More than 50 Powell's Bookstore employees staged another walkout at the flagship store on Sunday, March 19, frustrated with the slow-moving contract negotiations between management and the local that represents the 400 bookstore and warehouse employees.

Sunday's walkout was not the first time the bookstore union organized a protest along similar lines, but it was the first to last all day. Approximately one-third of the staff of the downtown store, Powell's City of Books, walked out, as well as workers at the company's warehouse receiving area and Internet processing center.

Michael Cannarella, international organizer at ILWU (International Longshore and Warehouse Union), estimated that 65 people were gone from their job on Sunday. "Roughly 50 people from the store walked out or called in sick and about 10 to 15 from other locations joined them."

According to Cannarella, who has been working with the Powell's union for the last 18 months, union pickets blocked shipments at the Internet facility two days earlier, forcing the company to postpone mailings. A sixth unfair-labor complaint had been filed earlier that week by the union, claiming the company was "clamping down on its attendance and lunch break policies," to discourage workers from joining the union.

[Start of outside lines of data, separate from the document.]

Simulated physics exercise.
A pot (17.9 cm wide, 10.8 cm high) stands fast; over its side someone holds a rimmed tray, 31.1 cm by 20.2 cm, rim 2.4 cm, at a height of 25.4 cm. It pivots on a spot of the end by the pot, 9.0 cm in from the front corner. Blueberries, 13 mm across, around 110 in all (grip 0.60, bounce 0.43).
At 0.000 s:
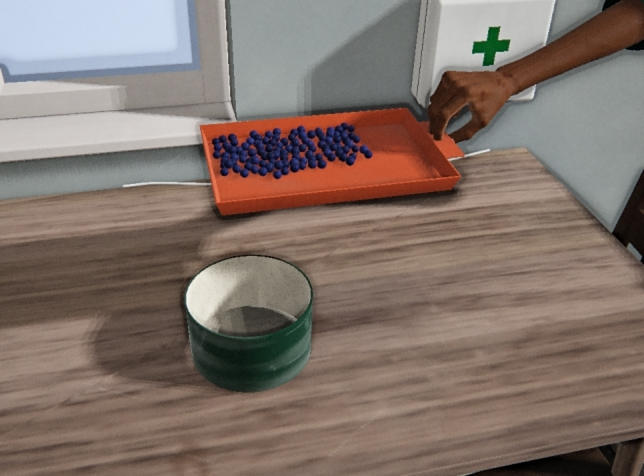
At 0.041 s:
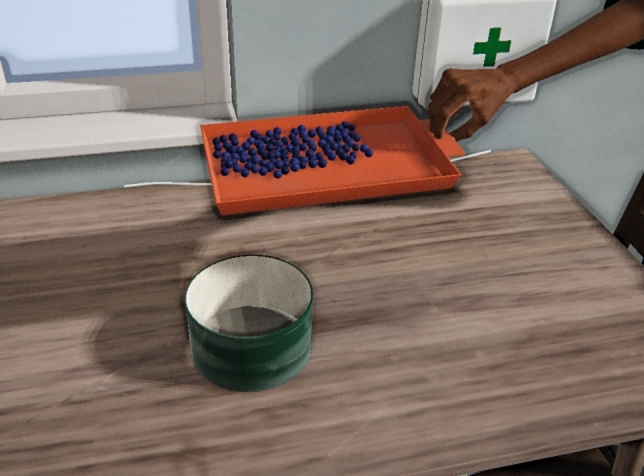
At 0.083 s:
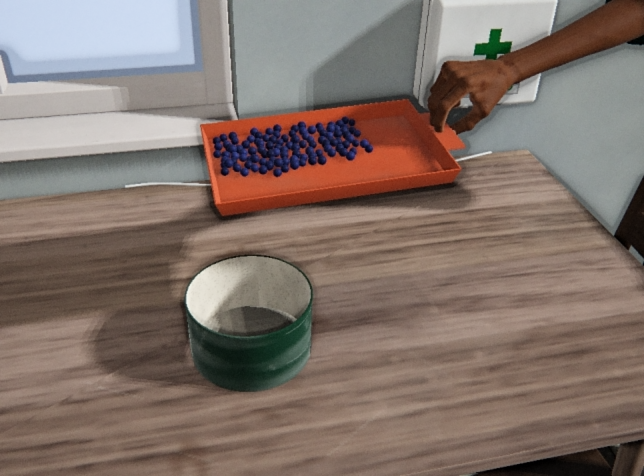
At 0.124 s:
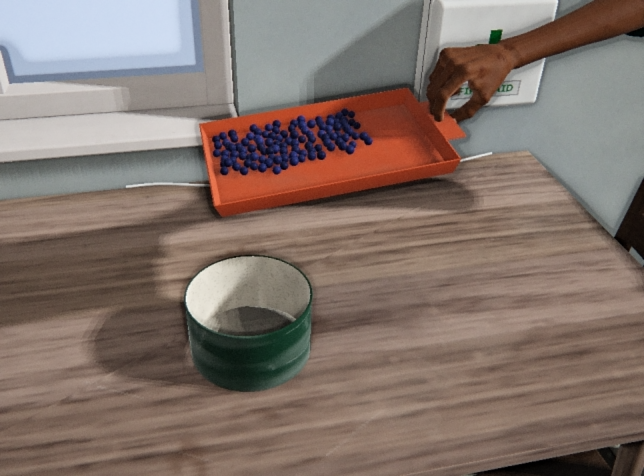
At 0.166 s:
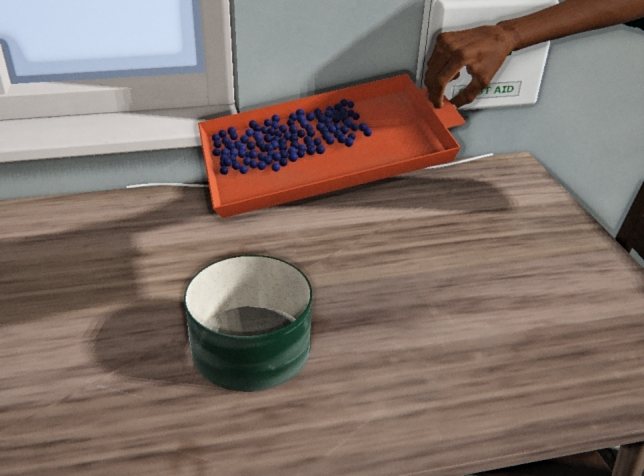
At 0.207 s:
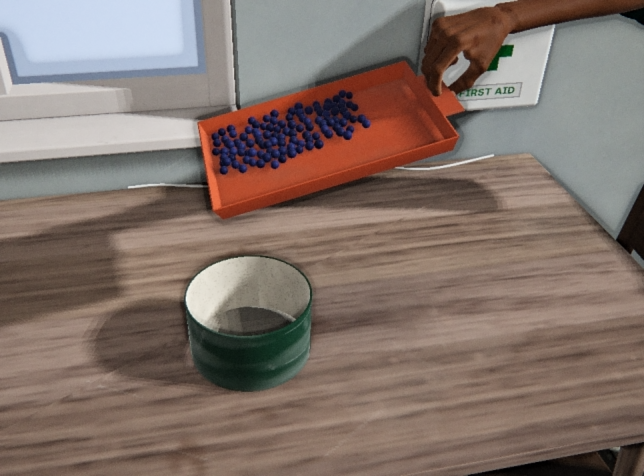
A dark-skinned hand at the upper right grips the tab of a shallow orange rimmed tray, holding it level at first, then raising its right end so the tray slants gently down to the left. Dark blue balls lie clustered in its left part, staying nearly in place, behind an unmoving green pot with a pale inside. The fixed, raised view shows a wooden tabletop beside a window and first-aid box.
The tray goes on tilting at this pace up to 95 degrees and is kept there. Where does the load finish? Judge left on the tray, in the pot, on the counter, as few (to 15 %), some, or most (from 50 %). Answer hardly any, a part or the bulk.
Left on the tray: Hardly any; in the pot: The bulk; on the counter: A part.
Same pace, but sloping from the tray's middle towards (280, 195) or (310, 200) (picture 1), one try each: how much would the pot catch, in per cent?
Some 95 and 95 per cent.
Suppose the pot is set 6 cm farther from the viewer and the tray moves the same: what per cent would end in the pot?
It would be near 30 per cent.
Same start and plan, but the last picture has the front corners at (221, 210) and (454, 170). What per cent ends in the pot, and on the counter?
Pot 100, counter 0.
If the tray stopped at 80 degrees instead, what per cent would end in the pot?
In that case some 65 per cent.
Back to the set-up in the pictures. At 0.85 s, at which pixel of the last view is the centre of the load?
Near (211, 180).
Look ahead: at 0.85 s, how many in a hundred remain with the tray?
Roughly 85 per cent.
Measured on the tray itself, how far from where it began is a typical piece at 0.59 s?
About 8 cm.
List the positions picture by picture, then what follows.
The first frame shows tray tilt 0 degrees, front corners at (221, 199) and (453, 174); middle of the pieces at (289, 149); pot at (249, 293).
The second frame shows tray tilt 1 degrees, front corners at (221, 199) and (454, 172); middle of the pieces at (289, 148).
The third frame shows tray tilt 3 degrees, front corners at (221, 200) and (454, 167); middle of the pieces at (289, 145).
The fourth frame shows tray tilt 6 degrees, front corners at (220, 201) and (454, 157), lowest corner left front; middle of the pieces at (288, 141).
The fifth frame shows tray tilt 11 degrees, front corners at (219, 203) and (453, 146), lowest corner left front; middle of the pieces at (288, 136).
The sixth frame shows tray tilt 15 degrees, front corners at (218, 205) and (451, 135), lowest corner left front; middle of the pieces at (286, 132); pot at (249, 293). Its pace works out near 100 degrees a second.
After 0.59 s, tilt 53 degrees; the tray holds 100 %, the pot 0 %.
Then, at 0.85 s, tilt 79 degrees; the tray holds 85 %, the pot 0 %.
Then, at 1.21 s, tilt 95 degrees; the tray holds 5 %, the pot 45 %.
By 2.0 s all is still; tray 0 %, pot 60 %, counter 40 %.
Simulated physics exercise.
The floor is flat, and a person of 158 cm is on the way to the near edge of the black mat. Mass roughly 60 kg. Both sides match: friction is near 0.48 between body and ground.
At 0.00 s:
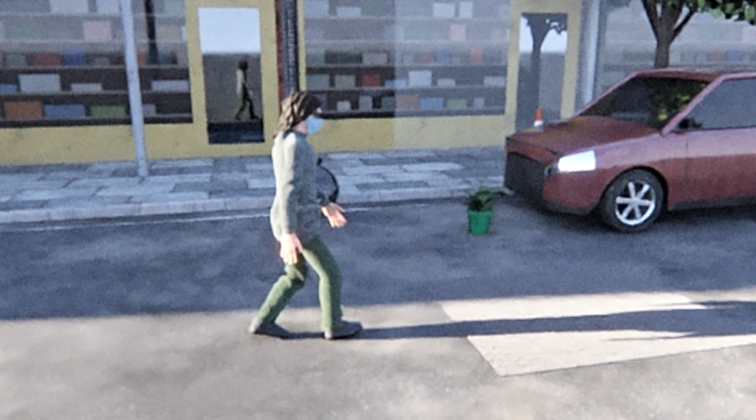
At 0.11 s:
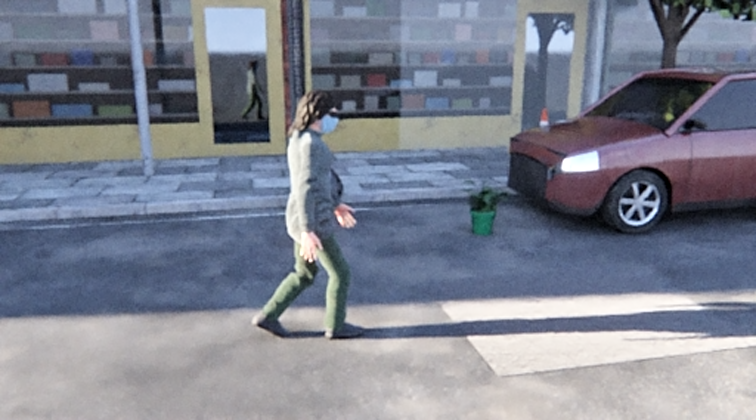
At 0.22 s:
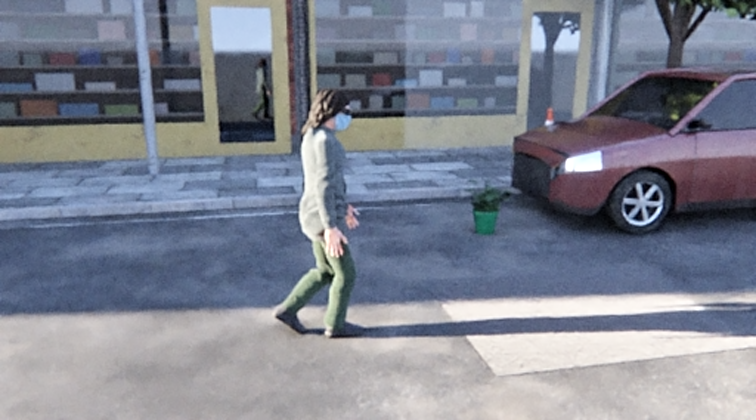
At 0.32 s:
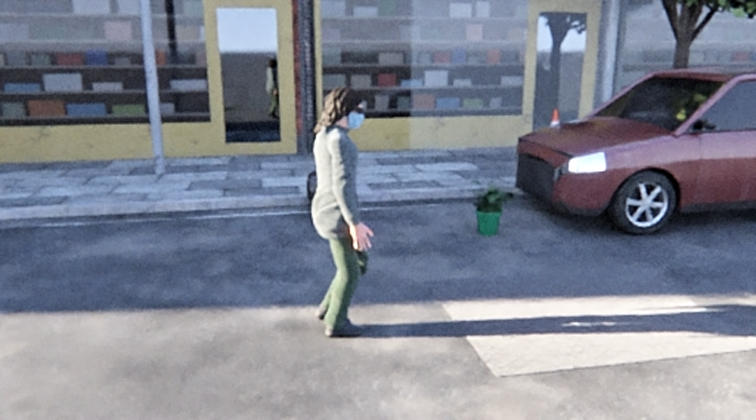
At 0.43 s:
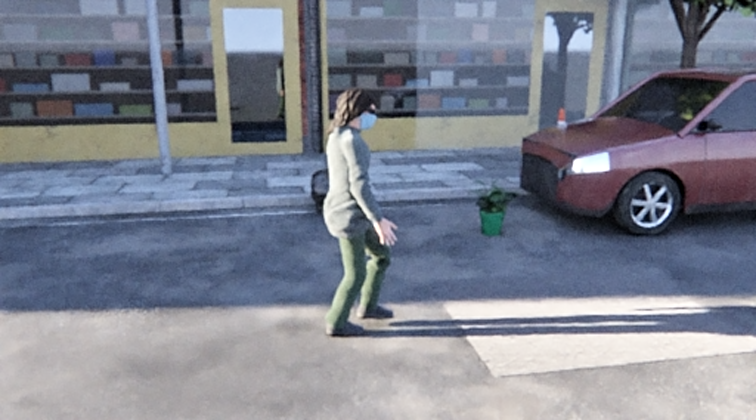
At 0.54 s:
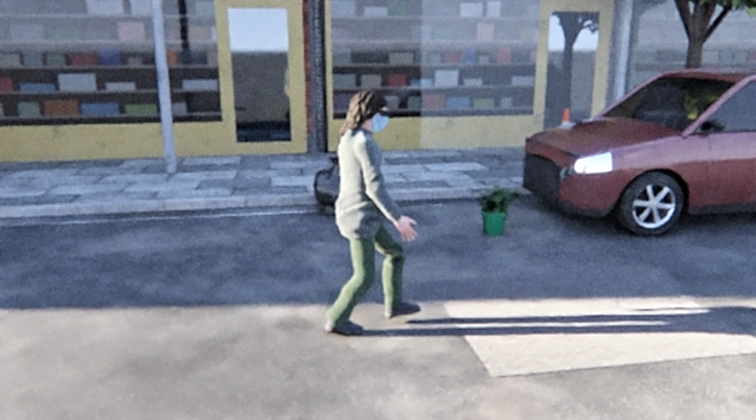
On a street by a shopfront, a masked person in a grey top and green trousers walked slowly to the right, arms bent slightly forward, taking a short step or two past a parked red car and potted plant.
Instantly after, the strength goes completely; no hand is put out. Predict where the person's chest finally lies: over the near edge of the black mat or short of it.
It finishes short of the edge.
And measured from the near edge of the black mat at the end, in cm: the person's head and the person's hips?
Person's head 0 short, person's hips 40 short.
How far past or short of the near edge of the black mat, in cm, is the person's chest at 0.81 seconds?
Around 45 cm shy of it.
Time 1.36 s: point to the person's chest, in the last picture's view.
Pixel in the last view at that time: About (410, 254).
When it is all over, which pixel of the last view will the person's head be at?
The head finishes close to (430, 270).
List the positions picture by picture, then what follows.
In the first picture, person's chest (294, 167), person's hips (295, 221), person's head (298, 122), near edge of the black mat (473, 340).
In the second picture, person's chest (309, 166), person's hips (310, 220), person's head (313, 122); 9 cm covered.
In the third picture, person's chest (323, 163), person's hips (323, 217), person's head (327, 119); 17 cm covered.
In the fourth picture, person's chest (335, 161), person's hips (335, 215), person's head (339, 118); 24 cm covered.
In the fifth picture, person's chest (348, 162), person's hips (347, 215), person's head (352, 119); 31 cm covered.
In the sixth picture, person's chest (359, 163), person's hips (359, 216), person's head (364, 120), near edge of the black mat (471, 340); 39 cm covered.
After 0.81 s the person's chest is 44 cm short of the near edge of the black mat, near (392, 205) in the last picture's view.
After 1.06 s the person's chest is 32 cm short of the near edge of the black mat, near (406, 251) in the last picture's view.
After 1.36 s the person's chest is 24 cm short of the near edge of the black mat, near (410, 254) in the last picture's view; the person's hips 44 cm short of the near edge of the black mat.
When all is still (3.0 s), person's hips stop short of the near edge of the black mat; person's chest stops short of the near edge of the black mat.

Michael Powell, in an interview with the Oregonian, said, "We're still okay as a company, as an operation, but we're not okay as a culture. It's creating quite a fissure. It's not the kind of company I've tried to foster."

"Management was changing policies without consulting the union," said Cannarella. "Several of the unfair labor policies we've filed are because they're changing the status quo, such as salaries, lunch breaks, days off. This was not negotiated with us. We approached management about this, and we were told, 'If you think what we're doing is violating the law, file a complaint.' So we did."

While Powell and his 400 union employees are near a deal on pay, the two parties are still divided on whether eligible employees will automatically become dues-paying members of ILWU, whether the contract will guarantee union representation should Powell decide to sell his company and whether workers will participate in strategic business decisions.